The marriage would never take place. On Feb. 25, 1944, having expended all but two of her torpedoes in sinking three enemy ships and damaging two others, the Grayback was ordered back to base at Midway Island. She would never arrive.
Pieced together from captured Japanese records, the Navy believes it knows the fate of the Grayback. On Feb. 27, 1944, at about the position the Grayback would have been on her way back to base, a Japanese carrier-based aircraft spotted an American submarine running on the surface in the East China Sea. The plane attacked and reported that the submarine “exploded and sank immediately.”

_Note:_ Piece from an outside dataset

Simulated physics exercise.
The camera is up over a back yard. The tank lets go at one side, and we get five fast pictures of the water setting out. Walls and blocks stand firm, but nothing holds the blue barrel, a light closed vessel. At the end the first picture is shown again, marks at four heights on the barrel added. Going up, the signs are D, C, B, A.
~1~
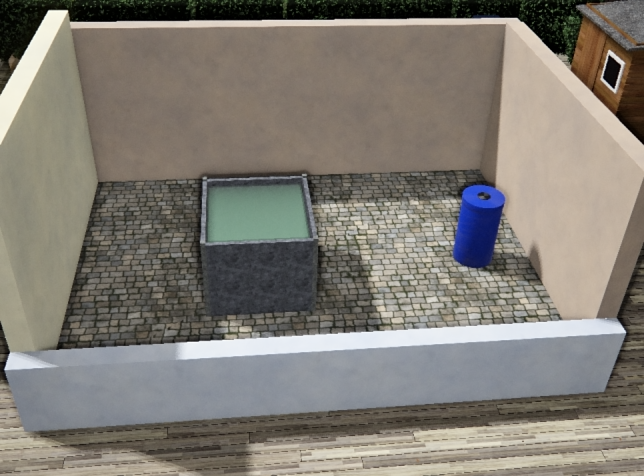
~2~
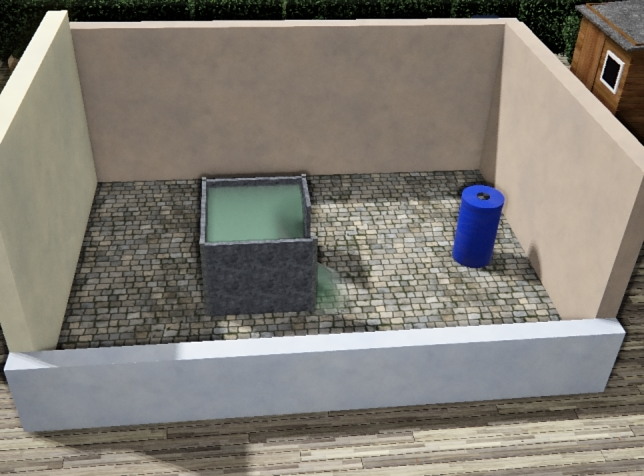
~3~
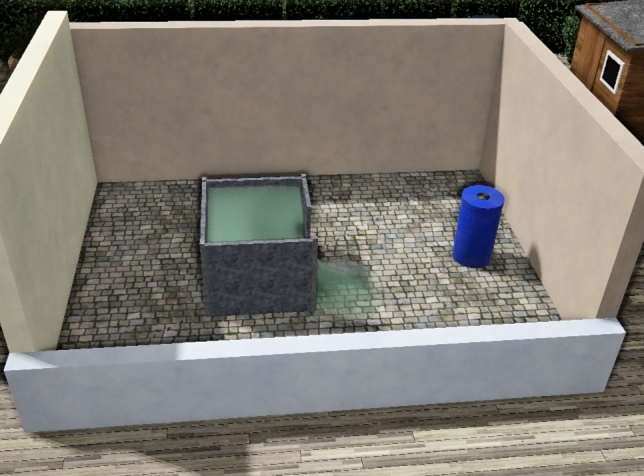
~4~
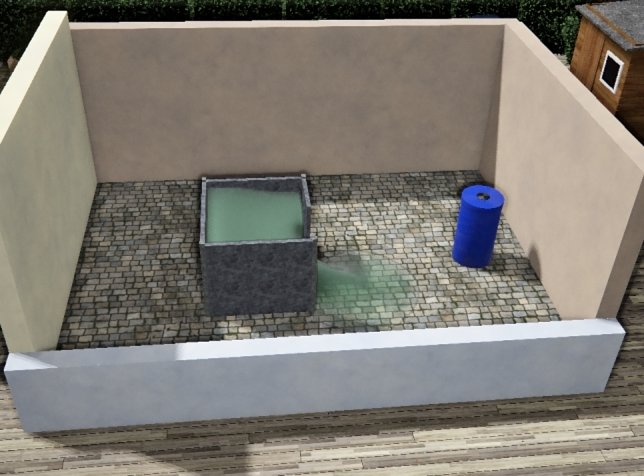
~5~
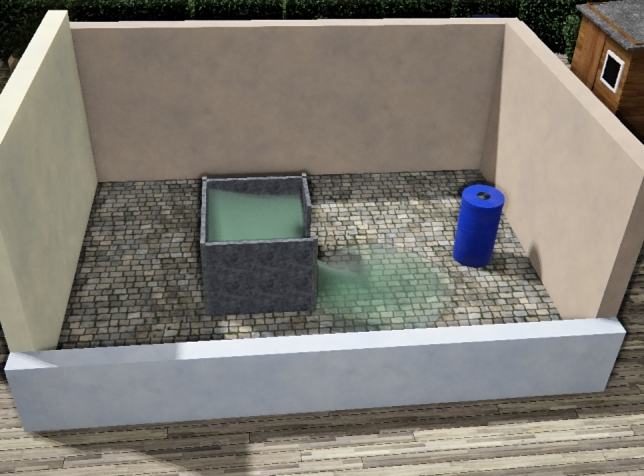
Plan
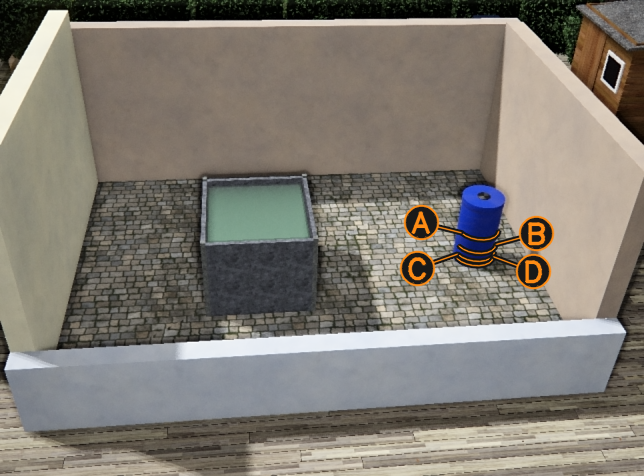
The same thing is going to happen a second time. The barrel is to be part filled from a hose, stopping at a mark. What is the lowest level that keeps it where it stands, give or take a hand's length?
The answer is mark A.
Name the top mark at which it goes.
That is mark B.
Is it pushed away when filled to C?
Yes, that goes wrong.
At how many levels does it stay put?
One.
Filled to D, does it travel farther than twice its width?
Yes.
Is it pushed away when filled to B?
Yes, that goes wrong.
In orange, A at (484, 239); B at (481, 253); C at (479, 261); D at (478, 265); from the bottom up D, C, B, A.
With A, it does not move.
With B, it is pushed about its own width away.
With C, it is pushed about 5 times its own width away.
With D, it is pushed about 7 times its own width away.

On March 30, 1944, the Grayback was listed as missing and presumed sunk with all 80 of her crew. A full two years later, on May 8, 1946, the Navy Department reported that Carleton Fielding was officially presumed lost. In the 1941 Huttlestonian yearbook, a forever young “Swede” Fielding gazes out over his selected aphorism, “There is always safety in valor.”

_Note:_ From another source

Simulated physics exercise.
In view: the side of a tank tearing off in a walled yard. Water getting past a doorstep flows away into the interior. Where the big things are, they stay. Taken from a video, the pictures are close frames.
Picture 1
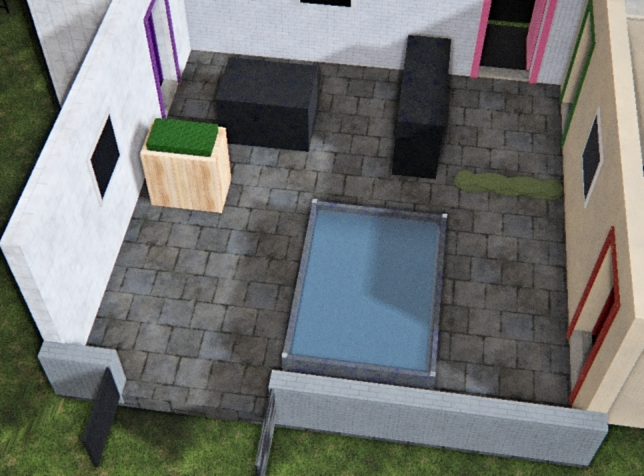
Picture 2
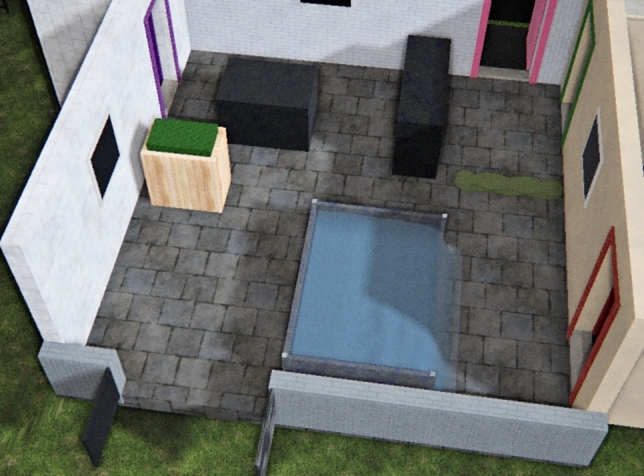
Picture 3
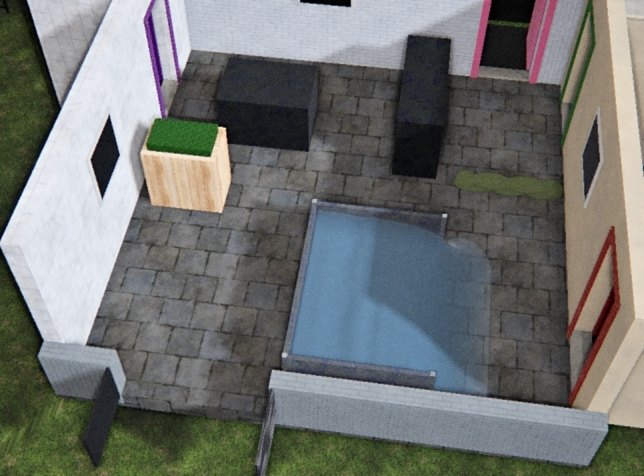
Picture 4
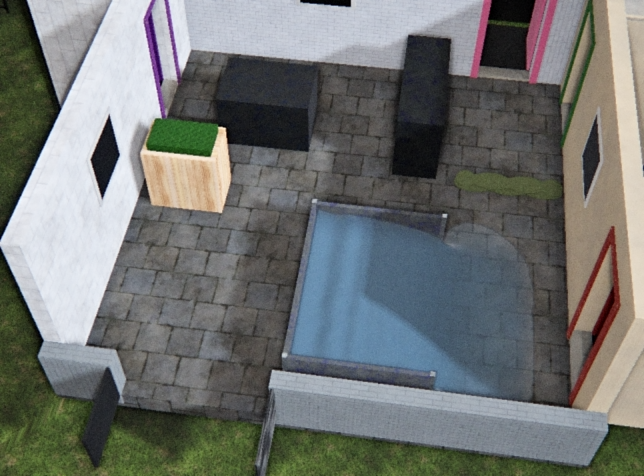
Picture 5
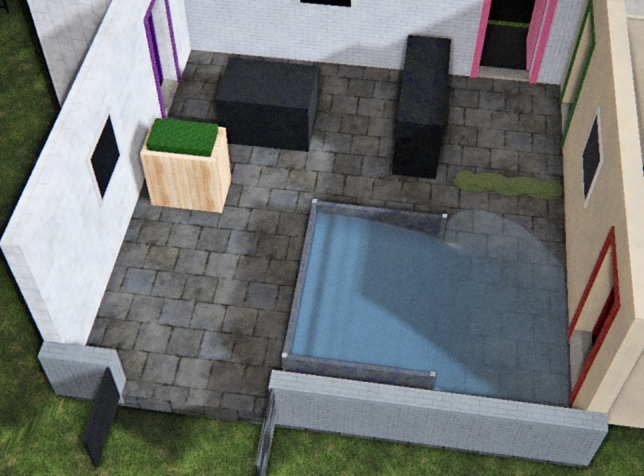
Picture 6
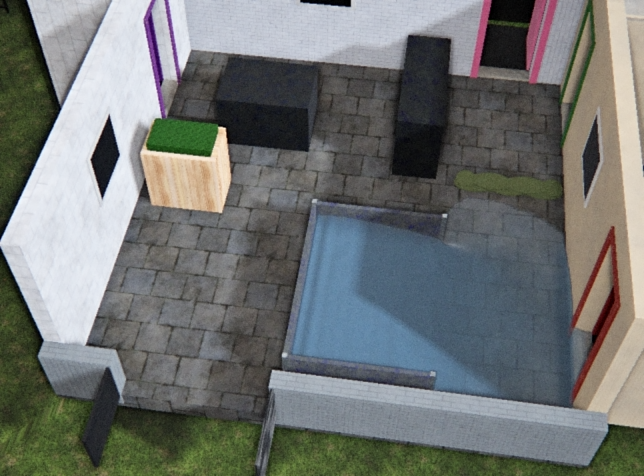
Water poured out through the open right side of the tank in the walled yard, spreading in a rounded sheet across the grey paving until it reached the wall by the red-framed opening.
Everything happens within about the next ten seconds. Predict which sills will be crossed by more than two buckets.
In order: Green door: Little enough water. Pink door: Too much water. Purple door: Little enough water. Red door: Too much water.
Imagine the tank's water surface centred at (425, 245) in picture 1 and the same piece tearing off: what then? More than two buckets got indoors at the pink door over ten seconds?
I'd say the pink door crosses the line.
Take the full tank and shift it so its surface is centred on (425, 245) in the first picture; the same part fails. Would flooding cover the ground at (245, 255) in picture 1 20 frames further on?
My call for that spot: Not reached.
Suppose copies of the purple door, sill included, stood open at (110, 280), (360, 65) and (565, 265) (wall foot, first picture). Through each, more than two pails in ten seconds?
Well, the first is below the limit, the next is below the limit, and the last is above the limit.
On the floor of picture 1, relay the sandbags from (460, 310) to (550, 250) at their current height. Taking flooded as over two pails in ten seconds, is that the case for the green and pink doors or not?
The green door overshoots while the pink door overshoots.
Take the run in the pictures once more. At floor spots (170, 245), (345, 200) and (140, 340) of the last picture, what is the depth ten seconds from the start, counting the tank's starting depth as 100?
Depths of roughly 4, 8 and 10 per cent.
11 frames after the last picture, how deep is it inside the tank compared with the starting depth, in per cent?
My best guess is about 28 per cent.
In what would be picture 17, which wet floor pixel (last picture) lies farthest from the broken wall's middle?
Estimated pixel: (558, 90).
A moment on, water covers 20 % of the floor; the green door not reached, the pink door not reached, the purple door not reached, the red door over two buckets in.
Next, water covers 30 % of the floor; the green door wet at the sill, nothing in, the pink door not reached, the purple door not reached, the red door far over two buckets in.
Then, water covers 50 % of the floor; the green door wet at the sill, nothing in, the pink door under two buckets in, the purple door not reached, the red door far over two buckets in.
Later, water covers 75 % of the floor; the green door wet at the sill, nothing in, the pink door over two buckets in, the purple door wet at the sill, nothing in, the red door far over two buckets in.
In the end, water covers 95 % of the floor; the green door under two buckets in, the pink door over two buckets in, the purple door wet at the sill, nothing in, the red door far over two buckets in.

Fairhaven’s “Greatest Generation” contributed 1,502 men and women to the Armed Forces during World War II, the most of any war. Including Carleton Fielding, 51 would not return.
In the mid-1950s another Asian war erupted in French Indo-China that, by the mid-1960s would lead to massive American involvement in Vietnam. Of a total of 823 Fairhaven men and women to serve during the Vietnam War, eight would die in service, including four killed in action.
Ironically, one of the town’s highest profile military deaths during the Vietnam Era would occur in Canada. In September 1966, former Fairhaven resident Lt. Commander Richard Oliver, a member of the Navy’s crack Blue Angels aerobatic team, was killed when his F-11 Tiger fighter crashed during a Toronto air show.
Oliver became a town celebrity in 1949 when he rescued a young boy from drowning in the Acushnet River. For his heroics, the 14 year-old Oliver was whisked to New York City where, as a guest of the Boys Clubs of America, he was treated to a Yankees’ baseball game and a private dinner with the team’s iconic star, Joe Dimaggio.
Interviewed a few weeks before his death, the 31 year-old Oliver said, “Vietnam is where I’d like to be next, the more I read about the air war there, the more I wish I were there with those boys helping out.”
In this, its Bicentennial year, the town’s contribution to the nation’s wars continues. According to Veteran’s Services Director Cochran, 182 service men and women have served in the Persian Gulf and Middle East. In 2006, Marine Lance Corporal and Fairhaven native Patrick Gallagher, was killed when the truck in which he was riding rolled over near Asad, Iraq.
The town has over a dozen monuments to its veterans ranging from Revolutionary War plaques at Fort Phoenix, to the Civil War memorial at Bridge Park, to the World War II, Lookout Tower at West Island. Cochran credits the town’s various veterans organizations for their help in maintaining these monuments.
“I couldn’t ask for Fairhaven to be more patriotic,” says Cochran, “veterans’ activities get great support from the town.”